You hereby irrevocably consent to the exclusive jurisdiction and venue
of
courts in King County, Washington, U.S.A. in all disputes arising out
of or
relating to the use of the Passport Web Site or service. Use of the
Passport
Web Site and service is unauthorized in any jurisdiction that does not
give
effect to all provisions of these terms and conditions, including
without
limitation this paragraph.
(The above passage is under "general" in Passport's 2,212-word
terms-of-use
agreement, for those of you actually checking my accuracy.)
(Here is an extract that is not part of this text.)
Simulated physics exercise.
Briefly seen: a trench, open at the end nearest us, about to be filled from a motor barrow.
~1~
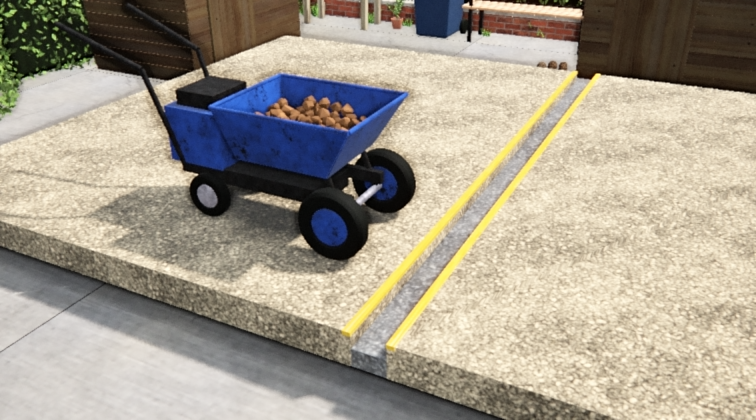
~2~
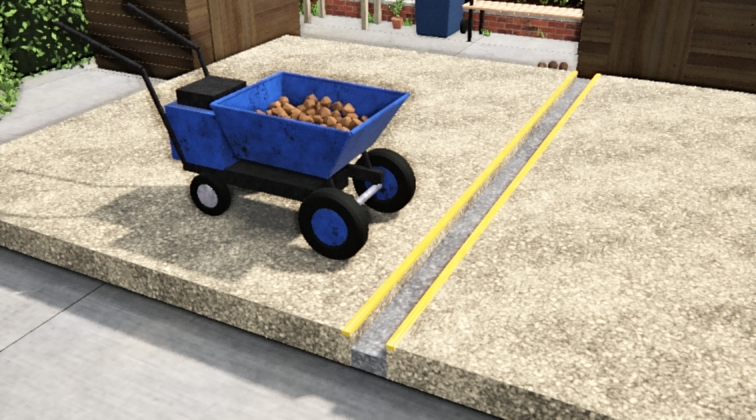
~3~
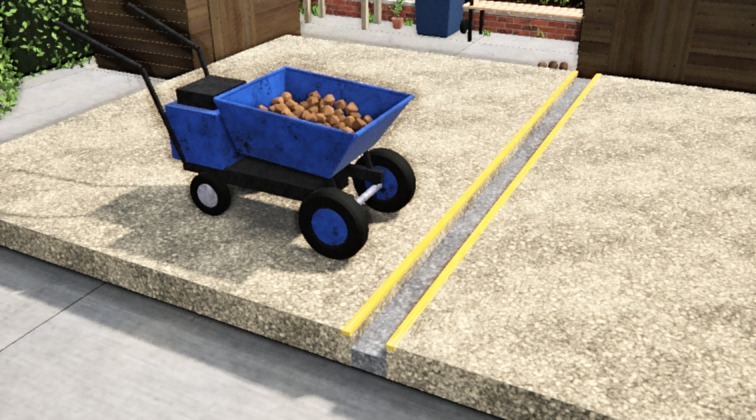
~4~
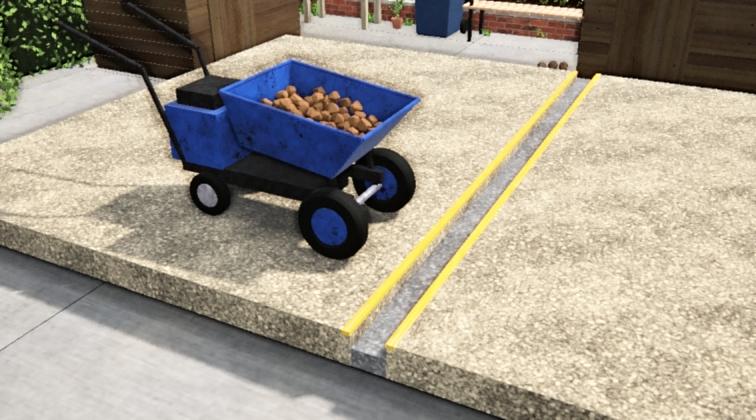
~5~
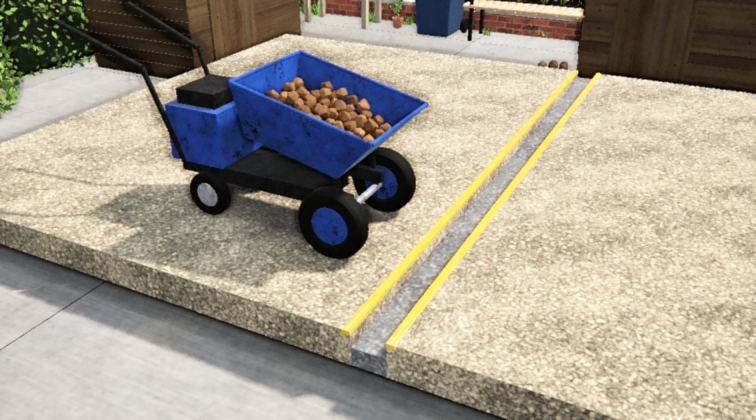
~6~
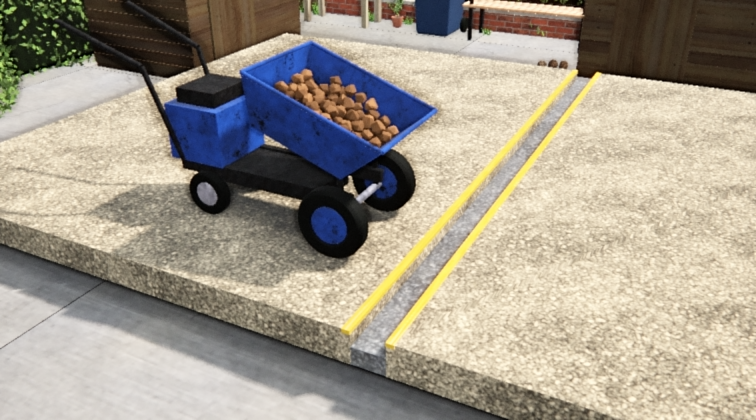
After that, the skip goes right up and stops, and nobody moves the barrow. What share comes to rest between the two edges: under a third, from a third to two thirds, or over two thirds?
Under a third.
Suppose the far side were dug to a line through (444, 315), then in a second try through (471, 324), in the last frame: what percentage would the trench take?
First try: About 40 %; second try: About 80 %.
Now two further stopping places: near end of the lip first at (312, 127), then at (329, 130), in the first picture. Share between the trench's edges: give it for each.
Well, you'd get roughly 50 per cent from the first place and roughly 40 per cent from the second.
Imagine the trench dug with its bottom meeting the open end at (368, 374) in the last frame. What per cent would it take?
10 %.
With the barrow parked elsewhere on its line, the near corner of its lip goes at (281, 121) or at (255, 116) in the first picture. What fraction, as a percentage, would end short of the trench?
First place: Around 40 per cent. Second place: Around 60 per cent.
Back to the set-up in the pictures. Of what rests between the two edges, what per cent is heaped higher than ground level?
My best guess is some 5 per cent.
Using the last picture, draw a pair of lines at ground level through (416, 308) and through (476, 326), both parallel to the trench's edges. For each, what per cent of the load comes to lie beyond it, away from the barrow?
90 % and 40 %.
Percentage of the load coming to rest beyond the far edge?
90 percent.
Just after the last frame, skip tipped steeply; every one in the skip.
A moment on, skip tipped right over; the larger part in the skip; about a tenth beyond it; just a few falling.
Further on, skip tipped right over; roughly a quarter in the skip; just a few in or heaped over the trench; the larger part beyond it.
When it is over, skip tipped right over; about a tenth in or heaped over the trench; the larger part beyond it.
What's that mean? Basically, if you want to sue Microsoft because its
self-proclaimed "powerful online security technology" allowed some
script
kiddie in a formerly communist country to access your credit card
number, or
Microsoft wants to sue you for misusing the service, you have to play
ball
on Microsoft's home turf. (You Passport fans in Australia or
Luxembourg or
south Florida, for that matter, may want to think about that scenario
before
you sign up.)
It also appears that Microsoft is attempting to bar residents of
Maryland
and, potentially, other states considering the Uniform Computer
Information
Transactions Act from using Passport with this sentence in the
terms-of-use
agreement: "Use of the Passport Web Site and service is unauthorized
in any
jurisdiction that does not give effect to all provisions of these
terms and
conditions, including without limitation this paragraph."
Maryland's much-maligned UCITA, which is slightly different from the
version
originally proposed, gives its state courts jurisdiction over software
licensing issues for Maryland residents and companies. (Here's the
text of
Maryland's UCITA, but it's in rich text [rtf] format.)
Of course, UCITA also binds consumers to the software license
agreements
they sign, so it would seem that Maryland's UCITA would contradict
itself in
this case -- by giving Maryland courts jurisdiction over software
disputes
at the same time it ties the user to an agreement to use courts in
King
County, Wash.
Maryland Delegate Kumar Barve, a sponsor of UCITA and chairman of the
House
Subcommittee on Science and Technology, says Microsoft may be on the
losing
end in a fight between its terms of use and UCITA. When a state
government
creates consumer protection laws, that law trumps individual
agreements such
as Passport's.
So in the case of a Marylander suing Microsoft over Passport, a
Maryland
judge would decide where the case was tried. If Microsoft was a tiny
little
company that didn't have much of a business presence in Maryland, it
might
persuade a judge to allow it to defend itself back home in Redmond.
But most
judges, Barve says, are likely to decide that Microsoft does have a
"significant business presence" in the state, and therefore, would
likely
make Microsoft's lawyers take the long airplane ride into BWI.
Of course, Microsoft could always challenge Maryland's UCITA. We
wouldn't
dare to encourage frivilous lawsuits, but it might be kind of fun to
observe
a slugfest between the boys from Redmond and the folks that brought us
the
distasteful UCITA -- including Microsoft itself.